Gospodarstwo ekologiczne drogą do sukcesu

rolnictwo 9

W Tarnogrodzie odbyła się konferencja „Gospodarstwa rodzinne drogą do sukcesu”. Spotkanie dla rolników zorganizowali poseł Piotr Olszówka i Ministerstwo Rolnictwa i Rozwoju Wsi.

Tomasz Obszański, przewodniczący rolniczej Solidarności w regionie lubelskim, jest rolnikiem, od 15 lat właścicielem gospodarstwa ekologicznego. Dziś przekonywał, że warto zainteresować się tą gałęzią rolnictwa, ponieważ zapotrzebowanie na swojskie oleje, dżemy, warzywa i owoce jest duże: – Rolnictwo ekologiczne musi być przede wszystkim nowoczesnym rolnictwem. Pracy jest dużo, ale wszystko można zmechanizować. Są technologie, pozwalające usprawnić to wszystko, żeby produkt był czysty, zdrowy, bezpieczny i żeby rolnik, który go wyprodukuje, miał możliwość sprzedać go w dobrych cenach.

– Chcemy porozmawiać o rozwiązaniach prawnych, które umożliwiają rolnikom produkcję, przede wszystkim przetwarzanie żywności wyprodukowanej we własnym gospodarstwie i sprzedaż – mówi podsekretarz stanu w Ministerstwie Rolnictwa i Rozwoju Wsi Ewa Lech. – Od nowego roku będzie taka możliwość. Zainteresowanie na rynku jest bardzo duże, bo do tej pory były takie możliwości, ale nie dotyczyły przetworzonej żywności. Trzeba to traktować jako dodatkowe źródło dochodu. Rolnik będzie mógł bez jakiegokolwiek opodatkowania sprzedać przetworzoną żywność do kwoty 20 tysięcy złotych, a kiedy przekroczy tę kwotę będzie mógł wybrać np. opodatkowanie ryczałtowe w wysokości 2% przychodu. Będą również uproszczone wymagania higieniczne.

– Te przepisy do tej pory nie były zachęcające dla rolników – mówi kierownik Zespołu Doradztwa Rolniczego w Biłgoraju Stefan Krauz. – Sprzedaż bezpośrednia jest dużą szansą na to, żeby do tych naszych małych gospodarstw, zwłaszcza tych trudniących się ekologią, dorobić jakieś dodatkowe pieniądze na to, aby rodzina mogła funkcjonować i aby mieć środki na inwestycje i dalszy rozwój gospodarstwa.
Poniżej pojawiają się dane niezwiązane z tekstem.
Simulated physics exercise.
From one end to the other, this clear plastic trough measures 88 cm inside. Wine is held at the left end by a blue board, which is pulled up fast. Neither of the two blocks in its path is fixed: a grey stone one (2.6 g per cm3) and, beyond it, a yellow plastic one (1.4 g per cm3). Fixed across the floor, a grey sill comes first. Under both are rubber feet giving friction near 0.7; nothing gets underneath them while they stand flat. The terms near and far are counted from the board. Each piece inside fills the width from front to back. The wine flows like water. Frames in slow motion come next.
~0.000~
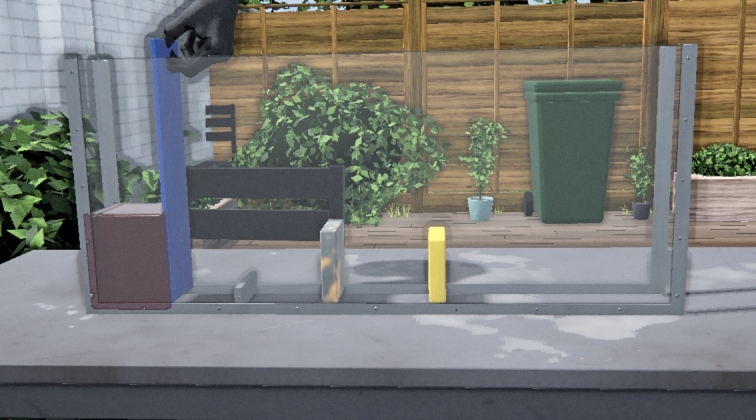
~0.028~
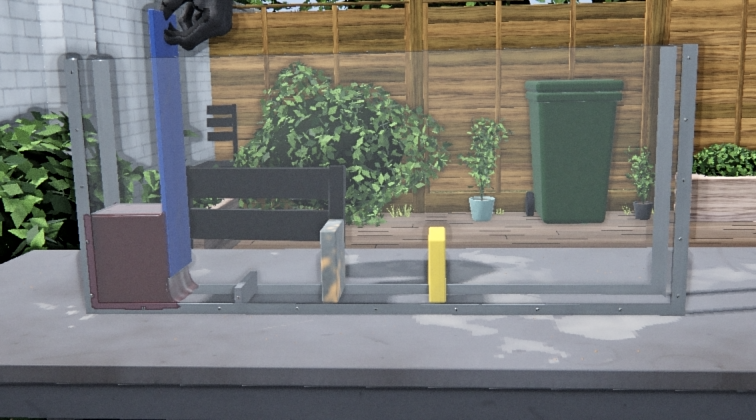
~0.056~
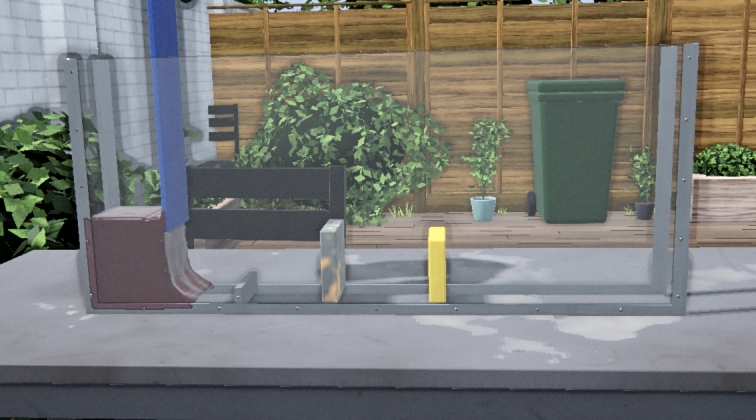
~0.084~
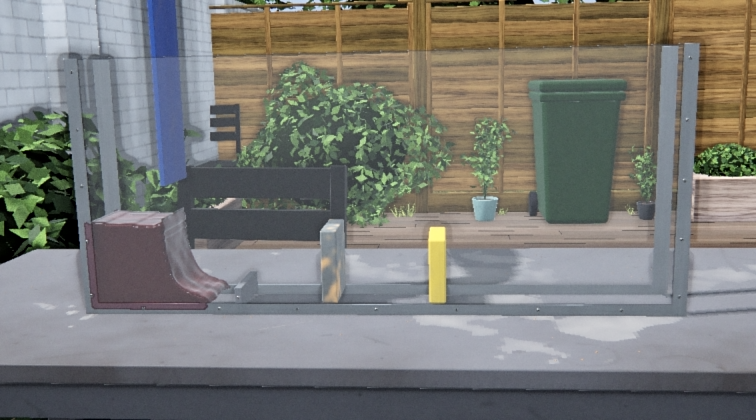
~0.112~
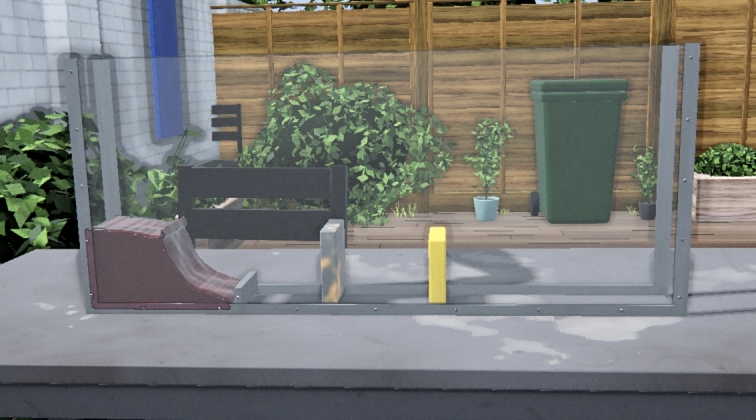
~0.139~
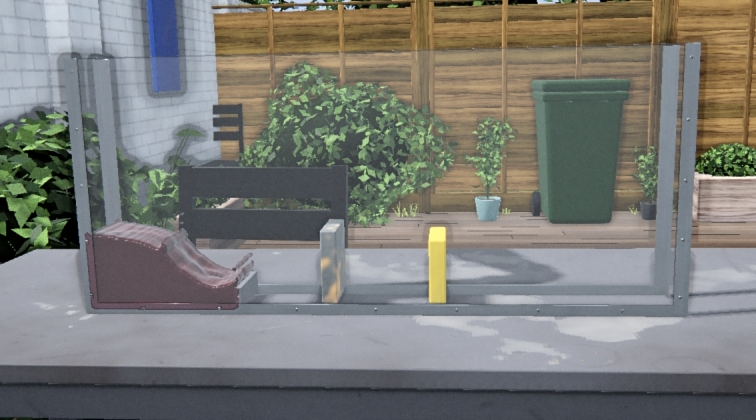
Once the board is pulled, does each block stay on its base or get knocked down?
Near block: Knocked down; far block: Stays on its base.
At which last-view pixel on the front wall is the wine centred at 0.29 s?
Look around (196, 277) on the front wall - that's where it is.
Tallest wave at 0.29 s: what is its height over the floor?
Not counting spray, it tops out near 14.0 cm.
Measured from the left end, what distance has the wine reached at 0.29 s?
About 38 cm.
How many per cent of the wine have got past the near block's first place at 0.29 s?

– Powiat biłgorajski jest przykładem bardzo rozdrobnionych gospodarstw – mówi poseł Piotr Olszówka. – Są to gospodarstwa kilku, kilkunastohektarowe, które nie za bardzo przynoszą dochód przy komercyjnym ich uprawianiu. Gospodarstwo ekologiczne, gdzie jest możliwość przetwarzania na miejscu, poza uprawianiem małego areału ziemi, daje możliwość utrzymania się.

W spotkaniu wzięło udział ok.100 osób – rolnicy, młodzież szkół rolniczych i samorządowcy.